Em O Homem Ideal?, Ruben é ajudado por Raquel (Cristina García) e Jaume (Alfred Picó), os melhores amigos que aceitam participar da estratégia para desencalhar o amante da ficção. Todavia, esse molho doce com toques ácidos se torna mais espesso na medida em que verdades são reveladas e as concepções que respondem à idealização de relacionamentos caem por terra. Traições, insatisfações matrimoniais, dificuldades de aceitar a passagem do tempo que, de acordo com convenções, arrefece a vocação para suscitar desejo, tudo isso é bem articulado nessa ciranda espirituosa encabeçada por um pessimista frequentemente contradito por si próprio.
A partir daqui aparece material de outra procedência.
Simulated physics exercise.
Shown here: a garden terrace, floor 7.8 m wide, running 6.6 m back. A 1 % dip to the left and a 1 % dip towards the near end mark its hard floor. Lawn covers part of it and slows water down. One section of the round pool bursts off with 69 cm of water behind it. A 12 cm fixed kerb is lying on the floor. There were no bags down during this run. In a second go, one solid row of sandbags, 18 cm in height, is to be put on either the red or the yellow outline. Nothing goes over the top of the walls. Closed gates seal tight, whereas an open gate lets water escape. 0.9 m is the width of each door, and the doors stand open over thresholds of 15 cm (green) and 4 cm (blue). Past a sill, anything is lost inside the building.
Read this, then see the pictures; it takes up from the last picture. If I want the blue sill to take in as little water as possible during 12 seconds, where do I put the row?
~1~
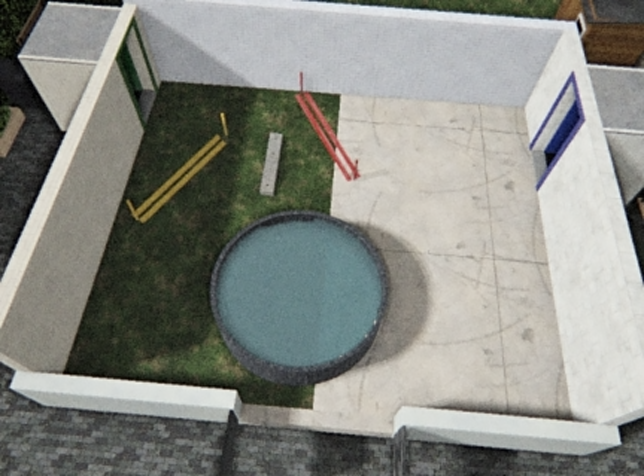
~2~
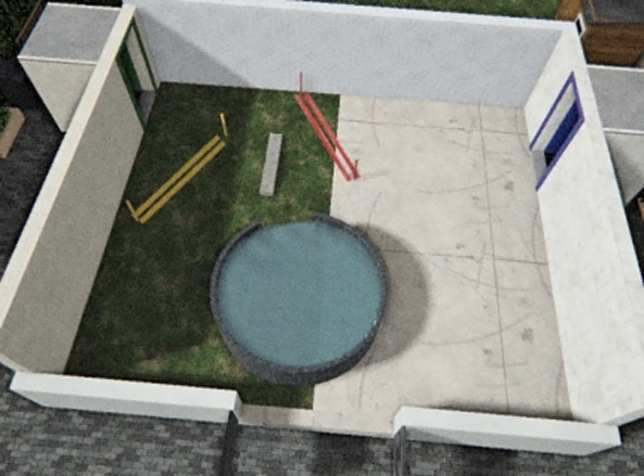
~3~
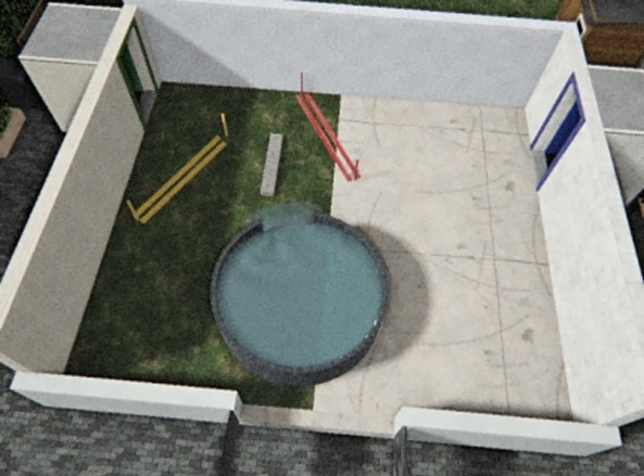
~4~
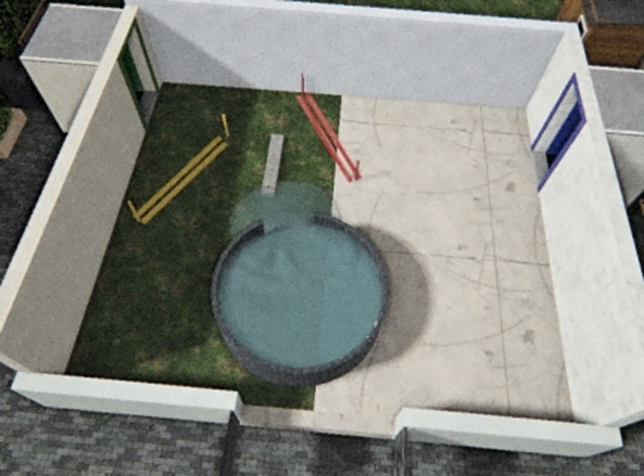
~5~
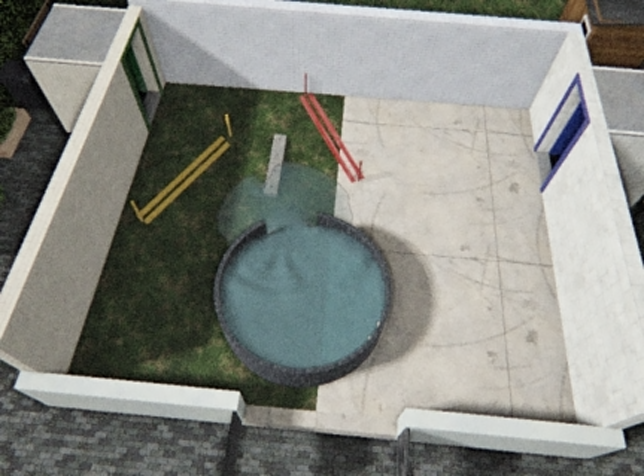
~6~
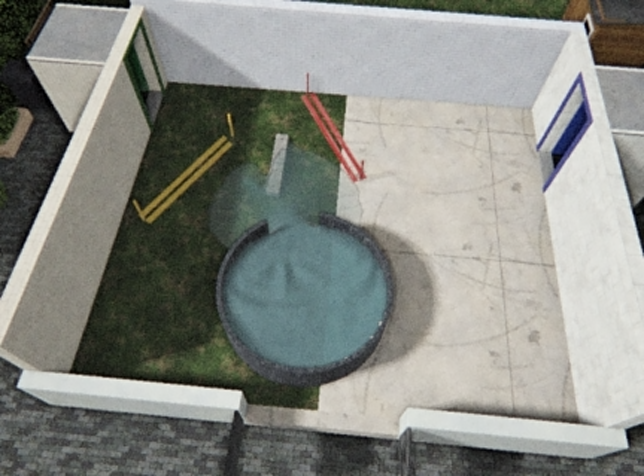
Put it on the red mark.
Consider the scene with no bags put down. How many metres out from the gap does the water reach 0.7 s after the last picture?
3.4 m.
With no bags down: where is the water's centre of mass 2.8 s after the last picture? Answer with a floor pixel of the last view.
Centre estimate: Near (293, 225).
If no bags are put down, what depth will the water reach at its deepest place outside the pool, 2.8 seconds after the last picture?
Roughly 26 cm.
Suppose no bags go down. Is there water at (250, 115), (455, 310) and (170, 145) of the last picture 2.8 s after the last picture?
Taking them in order, they'd be swamped, spared and swamped.
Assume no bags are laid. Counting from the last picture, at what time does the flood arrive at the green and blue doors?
Green 1.8 s, blue 3.8 s.
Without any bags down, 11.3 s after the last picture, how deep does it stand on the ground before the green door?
Depth: Approx. 9.0 cm.
Then, 0.7 s after the last picture water covers 20 % of the floor and is deepest (36 cm) near (298, 233) in the run without bags; in at the blue door, 0 L with no bags, 0 L with the row on red, 0 L on yellow.
Then, 1.5 s after the last picture water covers 35 % of the floor and is deepest (32 cm) near (298, 233) in the run without bags; in at the blue door, 0 L with no bags, 0 L with the row on red, 0 L on yellow.
Then, 2.8 s after the last picture water covers 45 % of the floor and is deepest (26 cm) near (298, 233) in the run without bags; in at the blue door, 0 L with no bags, 0 L with the row on red, 0 L on yellow.
Then, 6.3 s after the last picture water covers 75 % of the floor and is deepest (16 cm) near (274, 198) in the run without bags; in at the blue door, 18 L with no bags, 0 L with the row on red, 22 L on yellow.
Then, 11.3 s after the last picture water covers 100 % of the floor and is deepest (14 cm) near (66, 385) in the run without bags; in at the blue door, 32 L with no bags, 0 L with the row on red, 42 L on yellow.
Sim, pois o dono do apartamento é alguém que, a despeito da plena consciência das aleatoriedades da vida, ainda nutre uma paixão romanesca pela capacidade de enamora-se, soltando pérolas como a defesa de uma eletricidade que percorreria corpos cientes, afinal, de serem feitos um para o outro.
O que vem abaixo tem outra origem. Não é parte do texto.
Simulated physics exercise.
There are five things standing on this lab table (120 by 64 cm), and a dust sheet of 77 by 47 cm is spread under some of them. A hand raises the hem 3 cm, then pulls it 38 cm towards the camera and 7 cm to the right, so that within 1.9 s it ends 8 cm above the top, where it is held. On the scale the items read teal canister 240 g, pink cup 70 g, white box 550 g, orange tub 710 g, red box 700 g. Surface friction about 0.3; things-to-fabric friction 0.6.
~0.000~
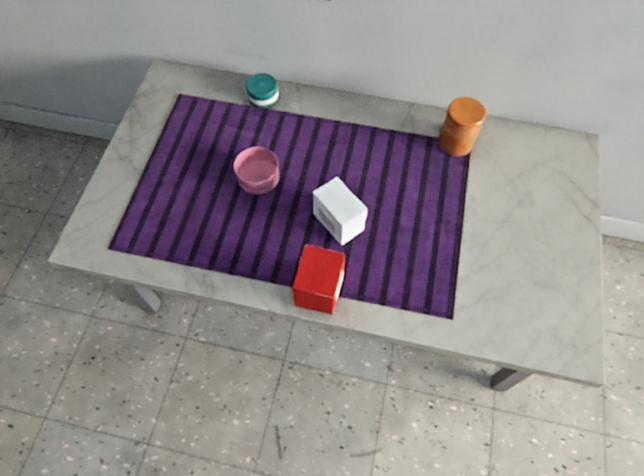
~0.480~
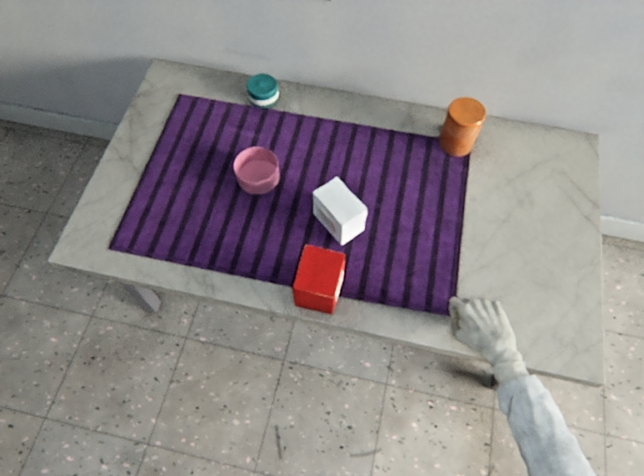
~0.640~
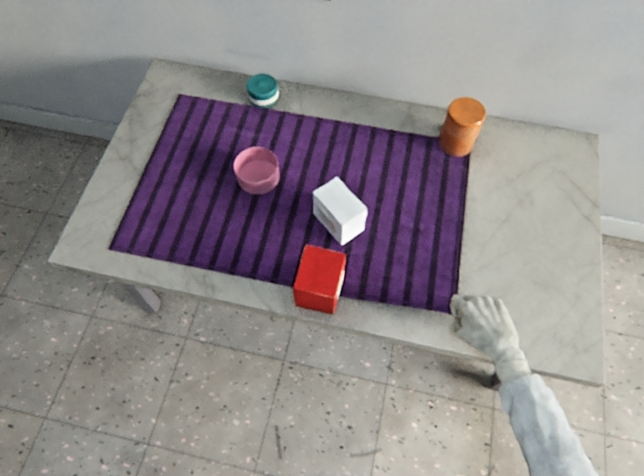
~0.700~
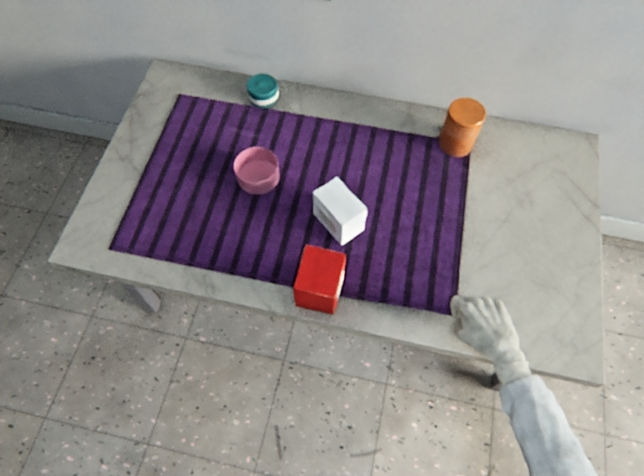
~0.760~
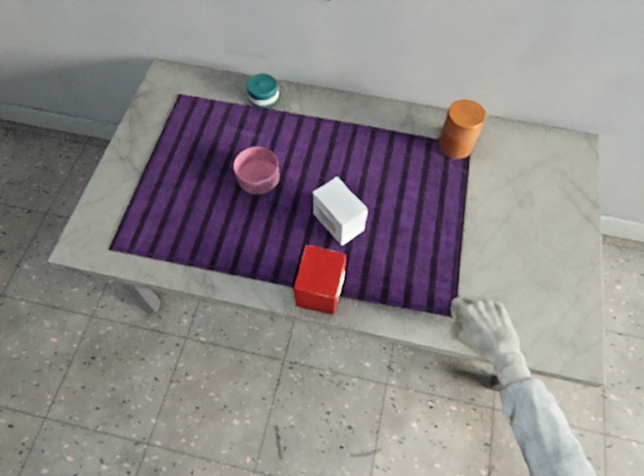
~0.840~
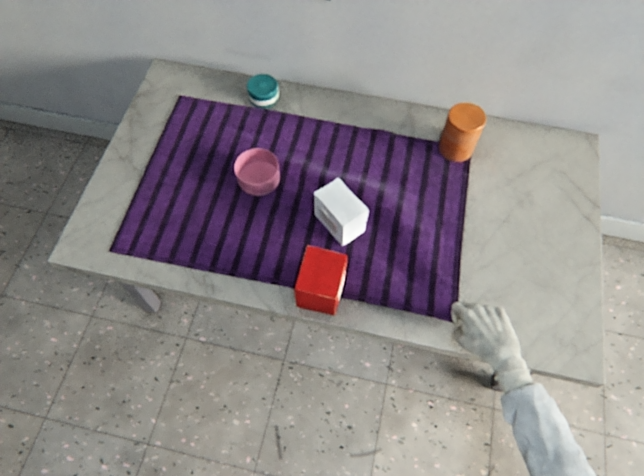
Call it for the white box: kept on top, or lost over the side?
Lost over the side.
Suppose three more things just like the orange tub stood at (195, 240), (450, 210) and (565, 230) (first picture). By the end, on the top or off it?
In order: Comes off; comes off; holds on.
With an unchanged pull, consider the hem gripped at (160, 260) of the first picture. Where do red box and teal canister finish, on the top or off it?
Note - red box: Off the top; teal canister: Still on top.
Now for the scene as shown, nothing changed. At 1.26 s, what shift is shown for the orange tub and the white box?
The orange tub is 10 cm out, the white box 8 cm.
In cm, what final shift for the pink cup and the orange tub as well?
About: Pink cup over the edge, orange tub 45 cm.
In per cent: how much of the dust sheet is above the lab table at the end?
Some 15 in a hundred.
By 1.3 s, 100 % of the dust sheet is still over the top; white box 9 cm off its start, orange tub 11 cm off its start, pink cup 8 cm off its start.
By 1.7 s, 85 % of the dust sheet is still over the top; white box 21 cm off its start, orange tub 25 cm off its start, pink cup 20 cm off its start.
By 2.1 s, 60 % of the dust sheet is still over the top; white box 35 cm off its start at (370, 373), orange tub 38 cm off its start at (481, 259), pink cup 32 cm off its start at (339, 267).
By 2.5 s, 15 % of the dust sheet is still over the top; white box over the edge, pink cup over the edge, orange tub 45 cm off its start.
By 4.1 s, 15 % of the dust sheet is still over the top; white box over the edge, pink cup over the edge, orange tub 45 cm off its start at (485, 295), red box over the edge.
A entrada em cena de Pilar (Rebeca Valls), irmã de Raquel, desenhada como refém de severos problemas psicológicos, permite a exploração de outros terrenos, como o caráter insondável do desejo e as mentiras contadas a fim de manter saudáveis estruturas atendentes a anseios socialmente asfixiantes. O Homem Ideal? molda bem estereótipos, os apresentando e, gradativamente, desbastando-os de suas características mais aparentes, assim os reduzindo e nesse processo revelando a humanidade. A mulher tida como volátil, capaz de provocar abalos sísmicos na dinâmica estabelecida entre os personagens, revela constantemente sua erudição, o apego pelos pensadores clássicos. Bem ao sabor dos filmes de Woody Allen, ao amor é impossibilitado um lugar cartesiano, porque a ele é reservado o espaço da incompreensão e da inevitável mutabilidade. Não se pode racionalizar sobre tudo, especialmente acerca dos impulsos que mobilizam e causam frisson.
O desempenho do elenco, como um todo, é o grande pilar de O Homem Ideal?, com destaque a Carles Alberola que cria um tipo cativante, sobretudo por conta da forma desbragada com que deixa expostos defeitos e fragilidades. O ator valoriza o potencial cômico de certos diálogos, adicionando a eles uma pegada cáustica de vez em quando, mas não perdendo de vista a ternura injetada nas pessoas. A predileção pela ficção, por esses mundos inteiros que podem ser criados a fim de completar as lacunas ou de estabelecer novas conjunturas diante da crueza da realidade nem sempre atraente, é um atributo que poderia ser mais bem trabalhado. Este é verbalizado num par de ocasiões no decurso do enredo, mas ganha importância apenas na bonita e terna cena final. Ainda assim, se trata de um filme delicioso, no qual a utopia calcada nos ideais cai por terra e os vínculos são observados, também, a partir de ruídos e senões que não devem ser de absolutamente ignorados.